At the Business Goes Green conference in San Jose, Calif., on Friday, Christopher Mines, senior vice president of Forrester Research, talks to attendees about the growing importance of green IT inside the enterprise. Mines discusses how large businesses are starting to invest big in green technologies. He says companies that don’t jump on the green train will be considered laggards in the emerging industry.

Christopher Mines:  Green is everywhere. The popular press, the business press, the technology press, really around the world, has captured the latest round, I suppose, of green thinking, green innovation, green behavior on the part of business and consumers.

The danger in this kind of picture is "Gosh. Is this a bubble? Does this feel like something that is spiking here." And of course, spikes have two sides to them; the up and the down.

At Forrester, we try to back all the way up and understand and document for ourselves "Do we really think this is something fundamental?" And if you like, how sustainable is sustainability?

We put together a set of dimensions, that I will show you in a second, that really capture our belief that we think a profound economic change is under way. This is not a fad. This is not a bubble. This is something that we think is in fact sustainable, if you like.

We see a variety of dimensions on which we can pretty confidently make that argument. Whether it is the attitude and pervasiveness of environmental regulation, whether it is the growing segment of consumers who not only pay attention to but are willing to pay for environmentally friendly equipment, products, and services and want to do business with environmentally friendly companies, manufacturers and retailers. The growing interest, not only interest, but putting their money where their mouth is of shareholder groups and investors...
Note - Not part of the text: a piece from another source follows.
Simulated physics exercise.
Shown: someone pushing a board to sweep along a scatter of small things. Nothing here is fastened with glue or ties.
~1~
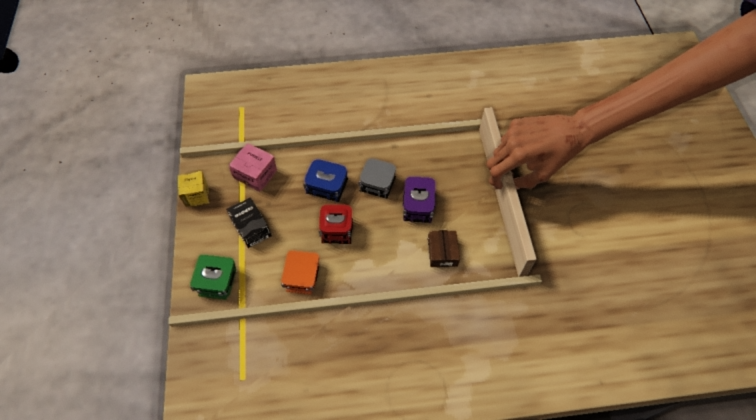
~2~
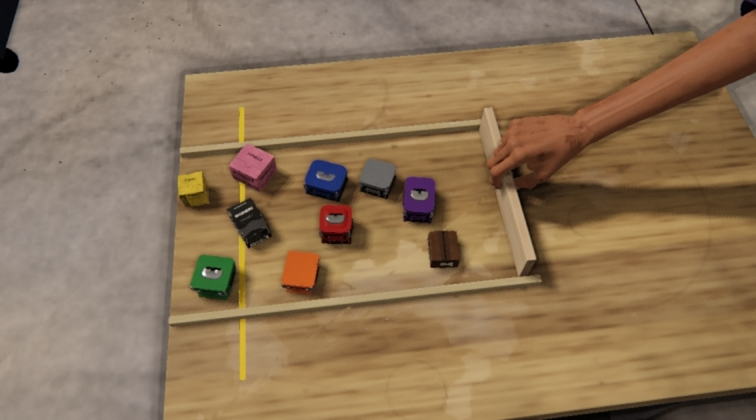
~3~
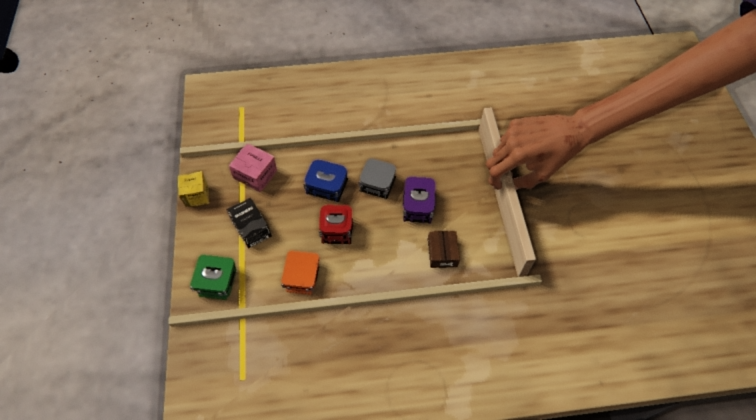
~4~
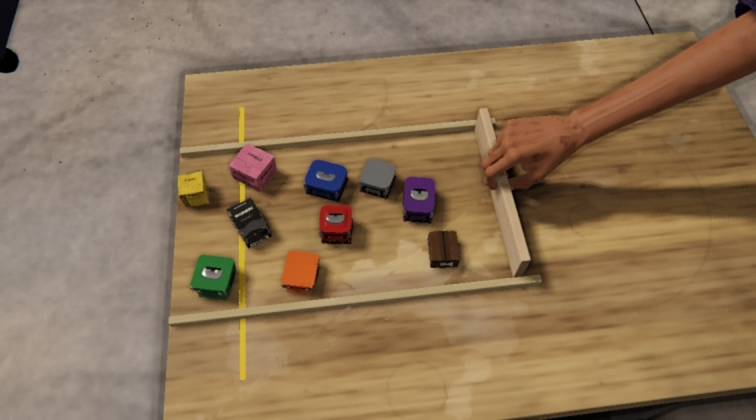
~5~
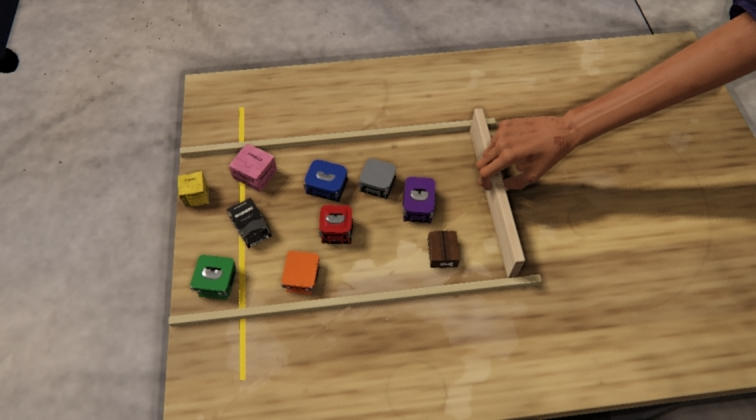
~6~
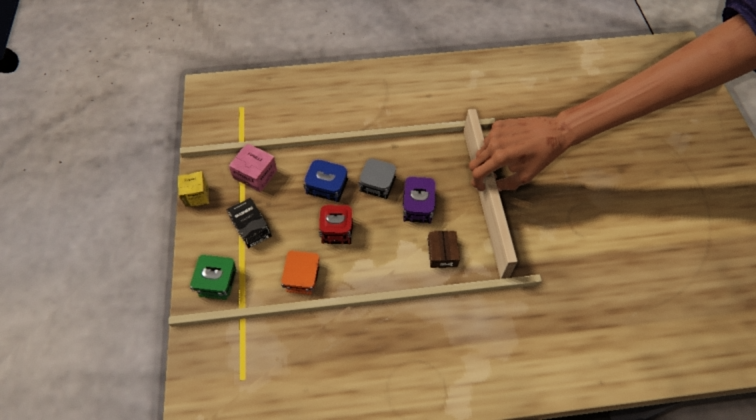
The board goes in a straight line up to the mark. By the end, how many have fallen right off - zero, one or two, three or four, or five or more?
By the end, three or four have.
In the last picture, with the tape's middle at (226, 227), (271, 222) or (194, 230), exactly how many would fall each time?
In order: 4, 0 and 7.
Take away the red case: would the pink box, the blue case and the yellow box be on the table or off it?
The pink box ends up below - the blue case remains - the yellow box ends up below.
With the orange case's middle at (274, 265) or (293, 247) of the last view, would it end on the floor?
In turn it holds its place, then holds its place.
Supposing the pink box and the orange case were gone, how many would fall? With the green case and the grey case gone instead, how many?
In order, the numbers are 2 and 1.
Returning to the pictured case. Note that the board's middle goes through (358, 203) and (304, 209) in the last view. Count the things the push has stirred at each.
I count 5 first and 8 after.
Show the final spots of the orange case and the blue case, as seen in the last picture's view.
Looks like one lands around (196, 286), and the other around (192, 191).
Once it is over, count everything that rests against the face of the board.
The count in contact is 3.
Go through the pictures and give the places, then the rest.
Yellow box (193, 189); green case (215, 277); black box (249, 223); board (505, 188); tape (242, 225), in the first picture.
Green case (215, 277); pink box (254, 168), in the second picture.
Black box (249, 223); red case (336, 225), in the third picture.
Yellow box (194, 190); board (500, 189), in the fourth picture.
Green case (215, 277); blue case (327, 181), in the fifth picture.
Yellow box (194, 190); green case (215, 277); black box (249, 223); board (488, 190); tape (242, 225), in the sixth picture.
Soon after, none off yet; yellow box at rest near (194, 190); green case at rest near (215, 277); black box at rest near (249, 223).
In the end, the number that fall off is three or four; gone, pink box, black box, green case and yellow box.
We add this up and say this sustainability thing has a lot of legs. This is a profound, thorough, economic change in the way businesses operate and in the way people live their lives, each of us as individuals and family members making fundamental and long lasting changes in the way we behave and in the way businesses operate.
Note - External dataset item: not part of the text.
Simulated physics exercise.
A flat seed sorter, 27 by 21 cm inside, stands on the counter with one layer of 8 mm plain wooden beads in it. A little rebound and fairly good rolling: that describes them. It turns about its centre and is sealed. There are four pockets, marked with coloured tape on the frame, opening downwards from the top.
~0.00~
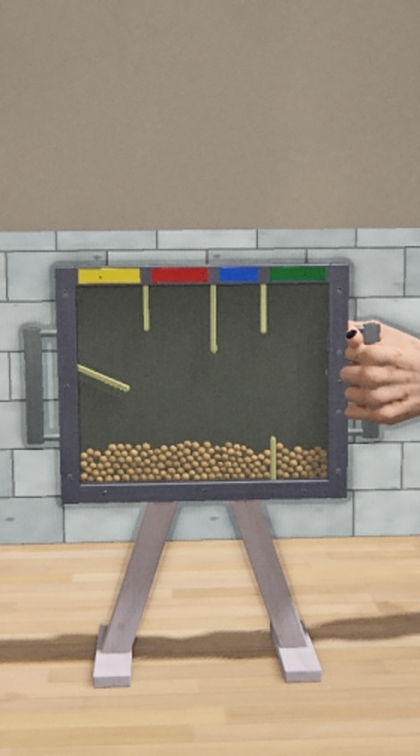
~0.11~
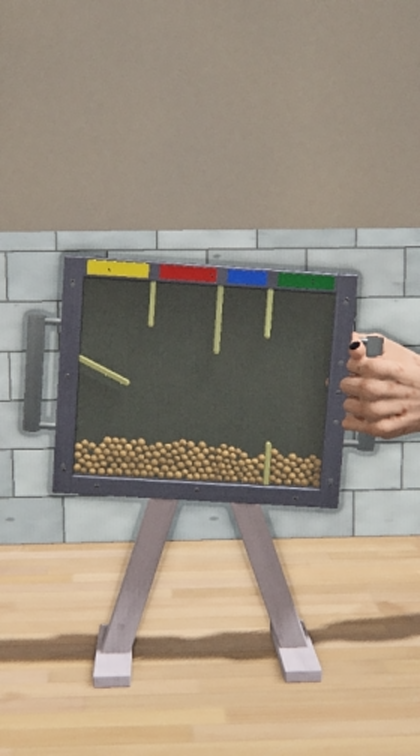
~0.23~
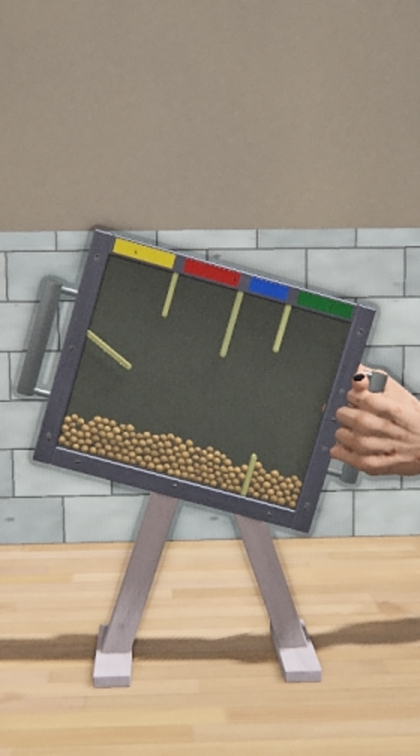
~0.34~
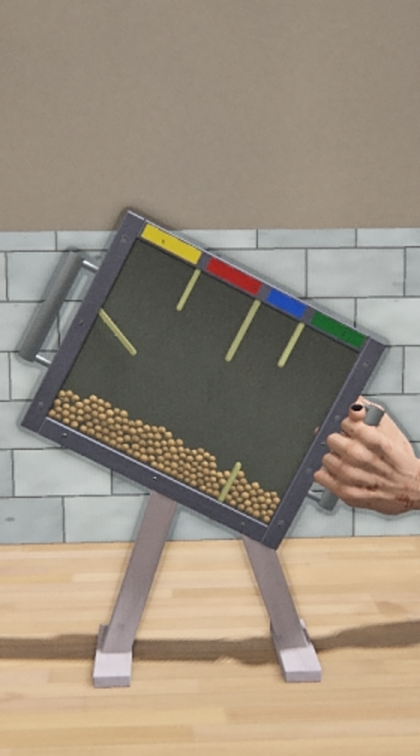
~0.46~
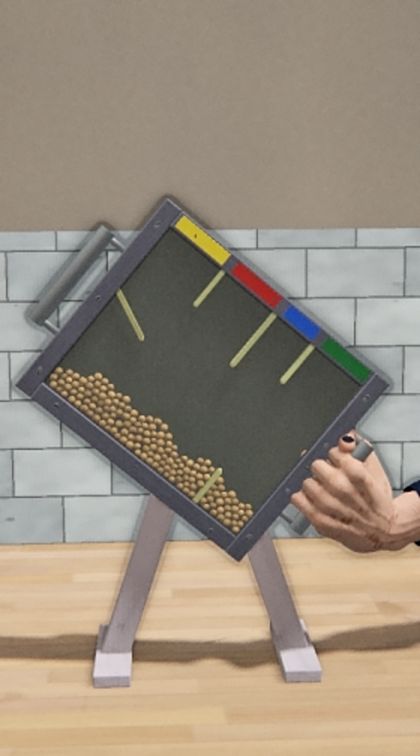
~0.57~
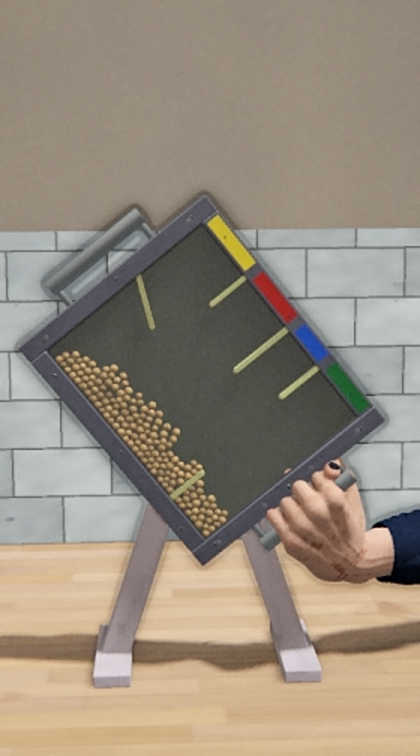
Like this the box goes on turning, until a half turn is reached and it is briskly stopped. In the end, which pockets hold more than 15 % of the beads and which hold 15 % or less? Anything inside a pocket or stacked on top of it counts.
As I see it, yellow: I expect it to fall behind the mark; green: I expect it to beat the mark; red: I expect it to fall behind the mark; blue: I expect it to beat the mark.
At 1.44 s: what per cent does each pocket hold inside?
Yellow pocket: 0; green pocket: 35; red pocket: 0; blue pocket: 0.
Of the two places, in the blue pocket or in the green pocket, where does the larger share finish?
It's the green pocket that finishes with more.
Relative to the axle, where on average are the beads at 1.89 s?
Offset: About 9 cm left, about 5 cm below.
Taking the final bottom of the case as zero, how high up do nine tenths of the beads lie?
That height is around 8 cm.
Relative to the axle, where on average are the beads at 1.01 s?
Roughly 5 cm to the left of the axle and 8 cm beneath it.
After 1.01 s it has turned 97°, the beads' middle is 5 cm left of and 8 cm below the axle; inside pockets, green 5 %.
After 1.44 s it has turned 141°, the beads' middle is 7 cm left of and 8 cm below the axle; inside pockets, green 35 %.
Settled by 2.6 s, yellow 0 %, green 65 %, red 0 %, blue 35 %.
You have heard already this morning a number of these kinds of initiatives; these big Fortune 50 sized companies making significant new commitments to environmental responsibility; putting millions if not billions of dollars up to change the way they do business, to invest in new, greener technologies, to get their employees, shareholders, customers, regulators, and management teams all aligned around this notion of increasing sustainability.

Of course, these are the leading lights. Most companies are just getting started on this kind of journey. And we think that the opportunity for leadership is pretty quickly disappearing, but the risk of being a laggard is becoming more and more visible to companies in many industries, and in many geographies, with every passing day.

It is almost tipping now from the perspective of "Can you be a leader within your industry?" Well, in many industries the leaders are already well established and well understood. Are you going to be a laggard within your industry? That is the risk of not getting a corporate green initiative, and a pretty broad based one, underway pretty rapidly.